Le G29 se prononce enfin pour une certaine publicité à donner au AIPD par le responsable tout en admettant qu’il ne s’agit pas d’une obligation découlant du GDPR.
Quand l’autorité de contrôle doit-elle être consultée ?
Si l’AIPD révèle un haut risque résiduel, l’autorité de contrôle doit être consulté préalablement. Autrement dit, l’autorité ne doit être consultée que si les mesures prises en considération pour atténuer les risques identifiés ne sont pas suffisantes pour considérer qu’ils soient suffisamment sous contrôle.

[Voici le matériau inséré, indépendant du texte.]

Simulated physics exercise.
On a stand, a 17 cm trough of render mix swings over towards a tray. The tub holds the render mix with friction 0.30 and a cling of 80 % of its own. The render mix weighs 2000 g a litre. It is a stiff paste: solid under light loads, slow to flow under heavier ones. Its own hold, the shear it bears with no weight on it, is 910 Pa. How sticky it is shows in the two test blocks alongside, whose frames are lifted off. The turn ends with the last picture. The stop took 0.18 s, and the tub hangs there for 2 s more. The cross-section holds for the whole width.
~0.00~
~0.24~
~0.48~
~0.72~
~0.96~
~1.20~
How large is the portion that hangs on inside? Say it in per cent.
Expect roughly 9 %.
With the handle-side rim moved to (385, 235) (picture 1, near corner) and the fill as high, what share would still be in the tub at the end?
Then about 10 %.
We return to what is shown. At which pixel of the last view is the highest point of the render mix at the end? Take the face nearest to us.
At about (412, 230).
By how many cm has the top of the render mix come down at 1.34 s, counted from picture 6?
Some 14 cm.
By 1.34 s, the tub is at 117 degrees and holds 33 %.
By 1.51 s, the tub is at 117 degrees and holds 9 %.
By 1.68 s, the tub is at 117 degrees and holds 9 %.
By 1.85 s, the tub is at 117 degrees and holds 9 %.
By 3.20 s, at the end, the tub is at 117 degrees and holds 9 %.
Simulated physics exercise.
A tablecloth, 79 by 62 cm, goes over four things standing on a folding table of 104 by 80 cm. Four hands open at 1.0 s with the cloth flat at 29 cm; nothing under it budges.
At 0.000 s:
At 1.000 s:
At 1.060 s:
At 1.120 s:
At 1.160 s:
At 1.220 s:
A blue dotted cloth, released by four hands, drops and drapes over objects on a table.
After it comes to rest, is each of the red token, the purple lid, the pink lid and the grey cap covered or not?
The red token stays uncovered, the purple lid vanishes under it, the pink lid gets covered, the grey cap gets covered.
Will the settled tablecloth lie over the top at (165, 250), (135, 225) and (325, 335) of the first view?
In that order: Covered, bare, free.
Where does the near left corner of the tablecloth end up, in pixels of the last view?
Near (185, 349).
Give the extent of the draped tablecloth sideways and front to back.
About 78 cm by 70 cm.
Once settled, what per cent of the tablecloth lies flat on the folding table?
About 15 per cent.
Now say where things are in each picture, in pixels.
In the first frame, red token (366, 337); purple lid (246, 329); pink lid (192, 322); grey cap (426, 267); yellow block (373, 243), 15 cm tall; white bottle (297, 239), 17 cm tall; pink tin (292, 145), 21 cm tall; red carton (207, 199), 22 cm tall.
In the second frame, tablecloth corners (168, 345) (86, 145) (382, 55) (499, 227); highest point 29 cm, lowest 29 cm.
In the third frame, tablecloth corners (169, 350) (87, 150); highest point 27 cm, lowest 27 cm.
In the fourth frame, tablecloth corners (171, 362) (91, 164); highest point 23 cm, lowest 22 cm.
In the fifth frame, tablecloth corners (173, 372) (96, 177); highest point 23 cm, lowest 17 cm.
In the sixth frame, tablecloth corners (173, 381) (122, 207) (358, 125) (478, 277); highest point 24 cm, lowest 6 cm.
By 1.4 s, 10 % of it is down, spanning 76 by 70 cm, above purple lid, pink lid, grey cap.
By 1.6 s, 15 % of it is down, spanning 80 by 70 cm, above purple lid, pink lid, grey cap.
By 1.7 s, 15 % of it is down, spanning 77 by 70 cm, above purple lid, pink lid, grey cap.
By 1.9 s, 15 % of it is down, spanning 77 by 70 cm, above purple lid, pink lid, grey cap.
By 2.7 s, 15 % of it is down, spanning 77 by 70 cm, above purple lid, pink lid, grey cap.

Le G29 donne cependant peu de précisions. Les risques résiduels seraient inacceptables si la personne concernée peut subir des conséquences significatives, voire irréversibles, qu’elle ne pourrait surmonter et quand il est évident que le risque se réalisera… Oui mais encore ?… Un exemple pratique serait le bienvenu.
Appréciation
Comme le souligne le G29 en conclusion de ses Guidelines, l’AIPD doit être vue essentiellement comme un outil de mise en conformité du traitement au GDPR. A ce titre, le G29 en appelle à une mise en œuvre étendue, dès que le traitement présente un risque particulier et significatif pour les personnes concernées.
Même si les contours méthodologiques restent flous, on comprend que le principe est proche d’une recherche de rééquilibration des intérêts en vue d’atténuer au maximum les risques d’atteinte aux droits et liberté individuelles que le traitement en projet révèle. Les solutions admises seront largement casuistiques, d’où l’importance de la prise de position des autorités de contrôles quant aux hypothèses d’application de l’obligation et de consultation obligatoire préalable. On doit dès lors accorder à leurs Guidelines une attention toute particulière et en tenir compte autant que faire se peut dans l’exercice d’implémentation au GDPR.